Tomando R como a proposição de que nossas faculdades cognitivas são confiáveis, N como a proposição de que não há nenhuma pessoa como Deus nem nada semelhante a Ele (naturalismo) e E como a proposição de que nós e nossas faculdades cognitivas surgiram pela forma proposta pela teoria científica contemporânea da evolução, Plantinga formula o argumento da seguinte forma:

1. Pr (R|N&E) é baixa.

2. Todo que aceita (acredita em) N&E e enxerga que Pr (R|N&E) é baixa tem um derrotador de R.

3. Todo que tem um derrotador de R tem um derrotador de qualquer outra crença que ele pensa possuir, incluindo a própria N&E.

4. Se alguém que aceita N&E adquire, assim, um derrotador de N&E, N&E é autodestrutivo e não pode ser aceito racionalmente.

5. Logo, N&E não pode ser aceito racionalmente.

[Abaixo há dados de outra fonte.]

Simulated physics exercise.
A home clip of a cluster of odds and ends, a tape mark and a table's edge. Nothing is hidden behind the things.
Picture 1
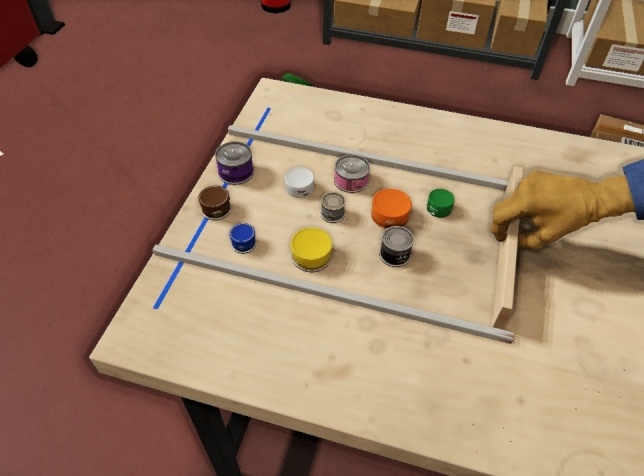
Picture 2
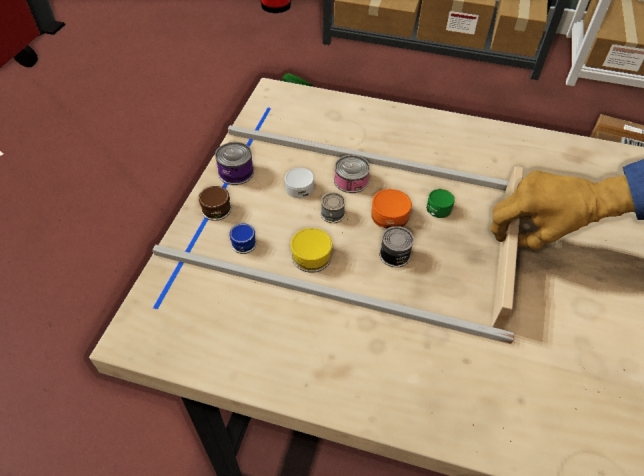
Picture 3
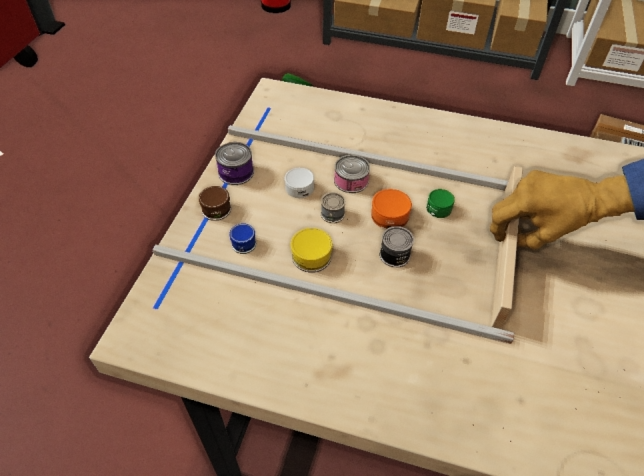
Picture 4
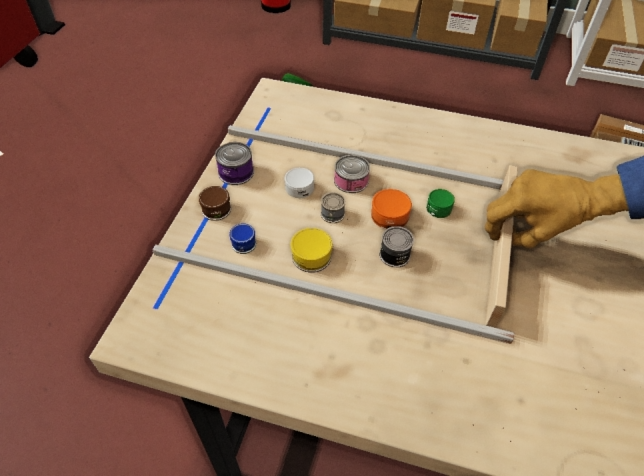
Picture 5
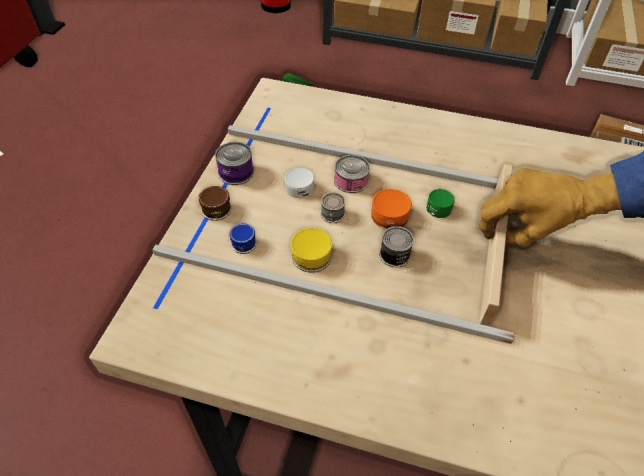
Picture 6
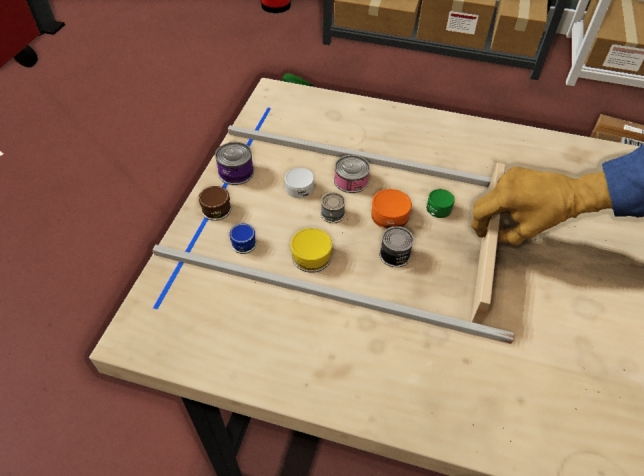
The clip opens on a light wooden table where small colourful tins and pots sit between two metal rails, with a blue tape line at the left and a gloved hand gripping a board at the right. The board stays still at first, then the hand slides it slightly left while the containers remain unmoved.
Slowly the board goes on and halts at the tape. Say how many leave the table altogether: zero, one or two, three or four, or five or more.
Outcome: The number that fall off is five or more.
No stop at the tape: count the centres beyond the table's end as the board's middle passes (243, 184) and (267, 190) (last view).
It would be 2 and 0.
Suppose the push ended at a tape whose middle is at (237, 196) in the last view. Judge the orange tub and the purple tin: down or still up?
The orange tub is kept, the purple tin drops off.
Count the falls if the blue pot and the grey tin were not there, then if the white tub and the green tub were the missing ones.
The counts: 3 and 3.
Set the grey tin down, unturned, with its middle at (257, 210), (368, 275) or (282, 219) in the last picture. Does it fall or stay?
In that order, it falls; stays on; tumbles off.
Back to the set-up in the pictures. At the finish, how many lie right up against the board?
The number is 5.
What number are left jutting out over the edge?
Overhanging: 3.
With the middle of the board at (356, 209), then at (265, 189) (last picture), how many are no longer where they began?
The counts are 6 and 10.
A little later, none off yet; purple tin at rest near (235, 163); brown pot at rest near (215, 203); blue pot at rest near (243, 239).
When it is over, the number that fall off is five or more; down, grey tin, white tub, blue pot, brown pot and purple tin.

Plantinga dedica a maior parte de seu argumento para a defesa de (1). Um pressuposto fundamental desta premissa, que raramente é contestada, diz que o naturalismo implica a falsidade do dualismo de substância em relação aos seres humanos. O naturalista que é dualista mente/corpo, ao que parece, poderia resistir à força da defesa que Plantinga faz de (1). Por outro lado, pergunto-me como os teólogos não-molinistas, não-intervencionistas, antropologicamente monistas ligados ao Projeto de Ação Divina poderiam resistir à força do argumento de Plantinga.

O livro de Plantinga é repleto de ideias provocantes e interessantes. Trata-se mais de um estímulo a novas pesquisas e discussão do que de abordagem extensa das muitas questões que levanta.

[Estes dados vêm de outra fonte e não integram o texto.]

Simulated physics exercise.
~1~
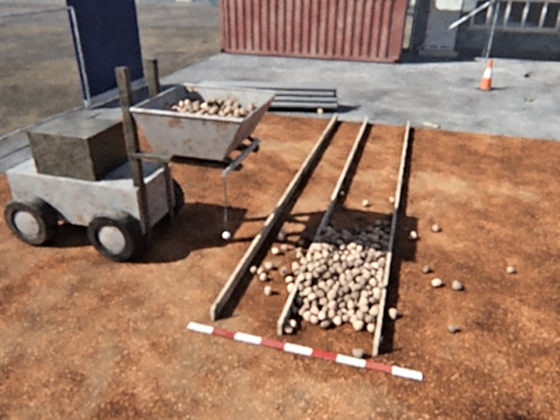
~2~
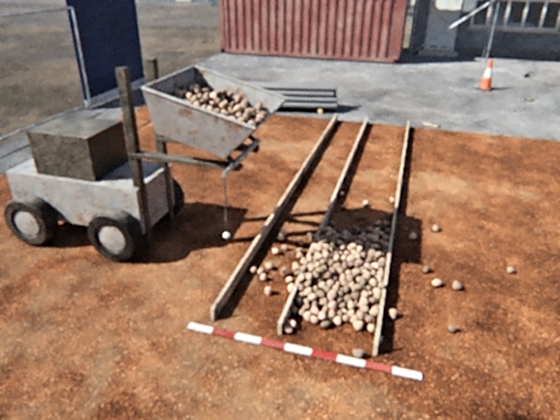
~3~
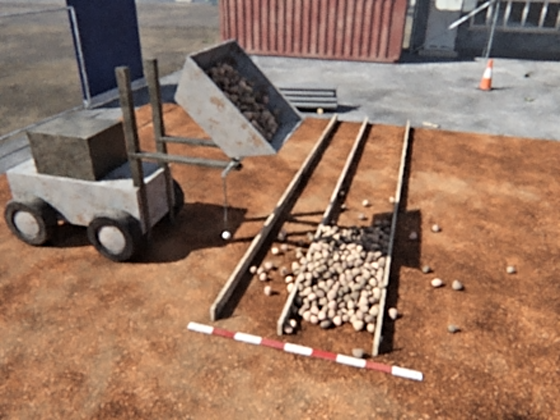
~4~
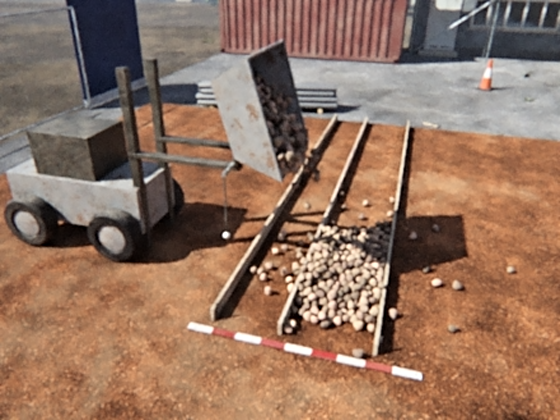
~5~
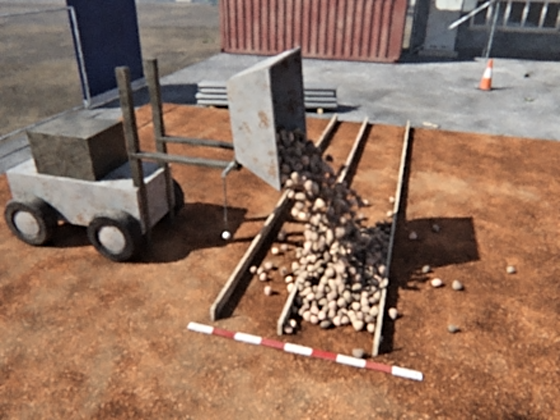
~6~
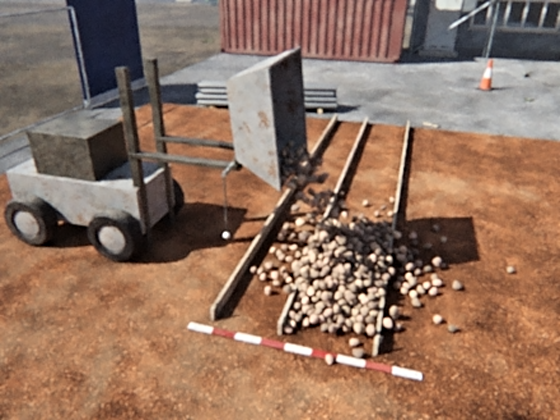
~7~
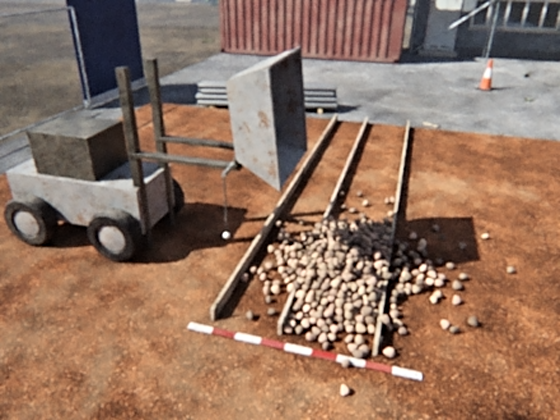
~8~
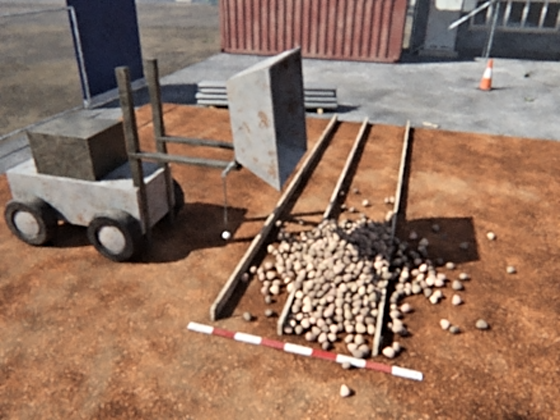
A yard of rust-coloured ground beside grey paving is seen from above at an angle, with a reddish corrugated container and an orange cone behind. On the left stands a pale wheeled cart holding a raised grey skip of stones; to its right, three long boards form two bays, with a loose heap already lying mostly in the right-hand bay. The skip tips steadily to the right until its floor is nearly upright. Stones pour onto the heap, which spreads over the boards, and some roll beyond them. Finally the emptied skip stays tilted above the broader pile.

Por último, a editora da Universidade de Oxford merece todas as críticas por produzir tão mal este livro escrito por filósofo de destaque. As dimensões do livro são muito pequenas, de modo que a impressão é muito pequena para uma leitura fácil, um problema agravado pelo fato de Plantinga colocar as passagens mais difíceis do livro em uma fonte ainda menor. O texto está cheio de erros de impressão — por exemplo, um "mesmo que" parece omitido de "Mas [mesmo que] as respostas de Dawkins a (4) e (5) estejam corretas... " (p. 13); lemos que "algumas coisas relativamente complexas não vieram de organismos relativamente celulares, mas. . . " e "Dadas as incrivelmente dificuldades" (p. 51); será que Bultmann realmente defendeu uma teologia “hand-off”[teologia do tipo “passe de entrega à mão”], em vez de “hands-off” [teologia não-intervencionista]? (p. 72; será que o acadêmico alemão conhecia de futebol americano?); comenta-se sobre a Bíblia que "seu autor de princípio [principle author] é Deus" (p. 153), em vez de “seu autor principal” [principal author]. Edição competente teria pego esses e outros erros. Enfim, a sobrecapa do livro, um amarelo pútrido, foi muito mal projetada. A editora de Oxford deveria ter feito ao Plantinga algo melhor do que isto.